Sadly, there is a natural tendency in human beings to move in the opposite direction from that which is right. For example, the time when a married couple is in conflict and their marriage seems to be in jeopardy is when they should move toward each other the most. They obviously need to communicate more and spend more time with each other in order to resolve their differences. They need to be more open and listen to each other more. But instead of getting closer to each other, most struggling couples naturally move away from each other, refuse to talk to one another, and close themselves off in separate rooms. Consequently their marriage fails because they moved in the opposite direction from that which was right.

Likewise, when an employee on a work team is struggling, the other members of the team invariably know about it. But instead of moving toward the employee to offer constructive feedback that might help the struggling worker improve, colleagues withdraw as far away as possible from the employee. They isolate the employee and refuse to associate with them, lest they be guilty by association. Eventually the employee fails because they did not receive the support of their fellow workers.

New managers need to fight this natural tendency to withdraw. They need to step toward their employees. They need to spend more time with them, to talk to them more, to listen to them more, and to value the worker’s input more.
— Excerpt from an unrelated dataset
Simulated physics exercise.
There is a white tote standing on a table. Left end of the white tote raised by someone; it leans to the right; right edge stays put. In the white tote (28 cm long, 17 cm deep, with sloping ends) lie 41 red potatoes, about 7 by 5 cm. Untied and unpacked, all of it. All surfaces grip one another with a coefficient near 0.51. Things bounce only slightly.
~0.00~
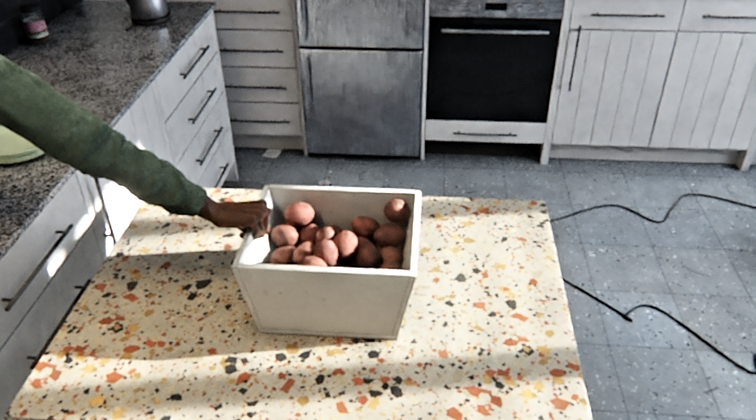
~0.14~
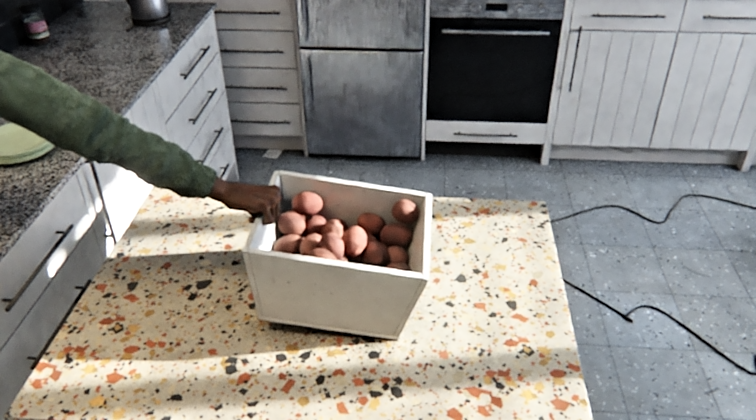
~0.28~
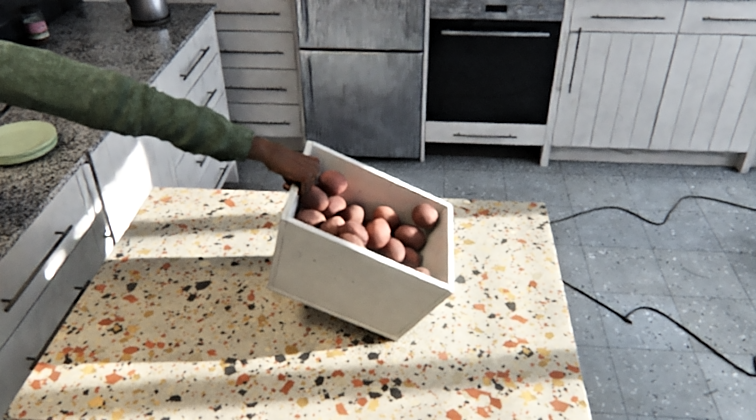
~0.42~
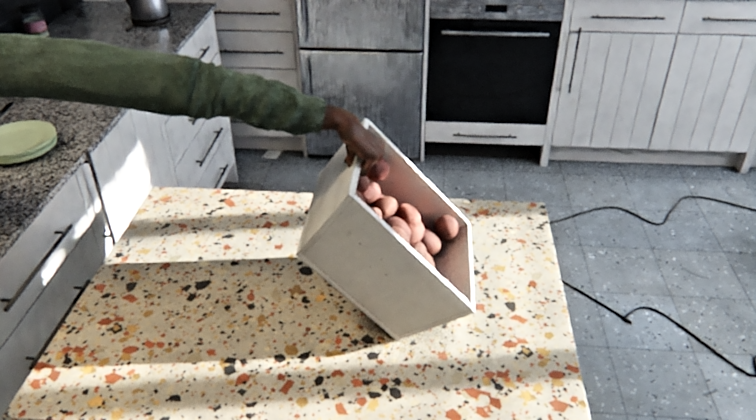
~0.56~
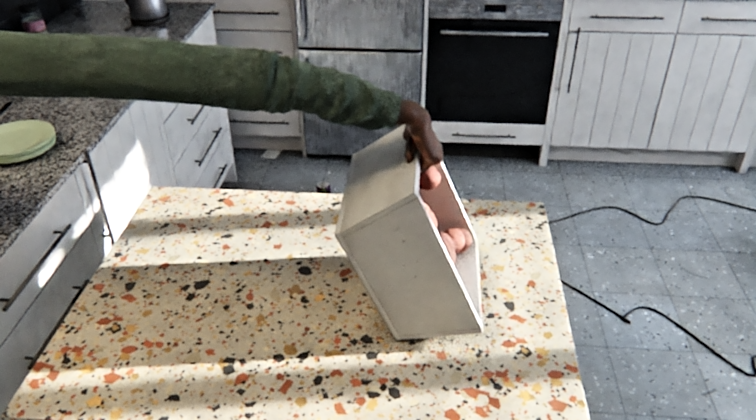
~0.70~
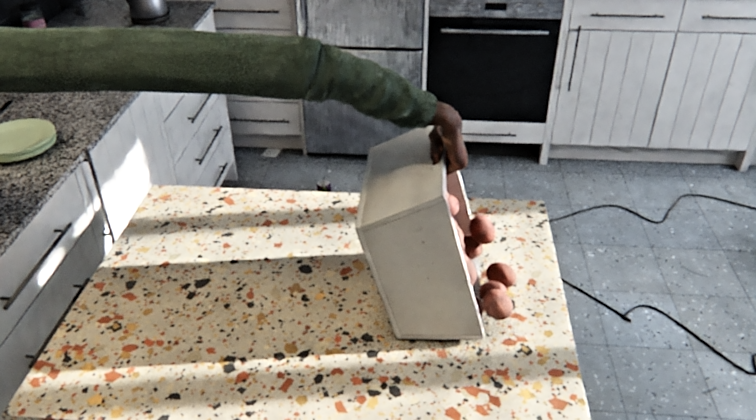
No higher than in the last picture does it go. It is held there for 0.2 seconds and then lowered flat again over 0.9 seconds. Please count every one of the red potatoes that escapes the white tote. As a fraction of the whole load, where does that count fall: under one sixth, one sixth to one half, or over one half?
It is going to drop one sixth up to half of its pieces.
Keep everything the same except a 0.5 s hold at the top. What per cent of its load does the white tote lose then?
In that case the white tote sheds 30 percent of its load.
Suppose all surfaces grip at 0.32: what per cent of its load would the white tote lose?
In that case the white tote sheds 30 per cent of its load.
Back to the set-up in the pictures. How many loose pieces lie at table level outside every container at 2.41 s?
The number is some 5.
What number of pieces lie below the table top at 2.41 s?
About 8.
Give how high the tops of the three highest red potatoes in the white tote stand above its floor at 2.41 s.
That is close to 17 centimetres.
After 0.97 s, tilt 73°; the white tote is down by 9 of 41.
After 1.31 s, tilt 42°; the white tote is down by 12 of 41.
After 1.79 s, tilt 0°; the white tote is down by 12 of 41.
Outcome (at 2.41 s), the white tote is down by 12 of 41. Asked share, 12 of 41, 29 per cent.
New managers who are introspective enough to understand how they and their employees are responding to the manager’s new role will know that open and honest communication is the key to their future success. They’ll realize that soliciting help from their employees and being receptive to the employees’ feedback is one of the best ways to ensure they succeed in their managerial role.

Managers who do this are respected and trusted by their subordinates. These managers are not seen as jerks. They eventually gain the support and commitment of their employees and accomplish the significant results they were expected to achieve when they were promoted. In other words, they get the satisfaction and rewards of management without isolating themselves from their employees.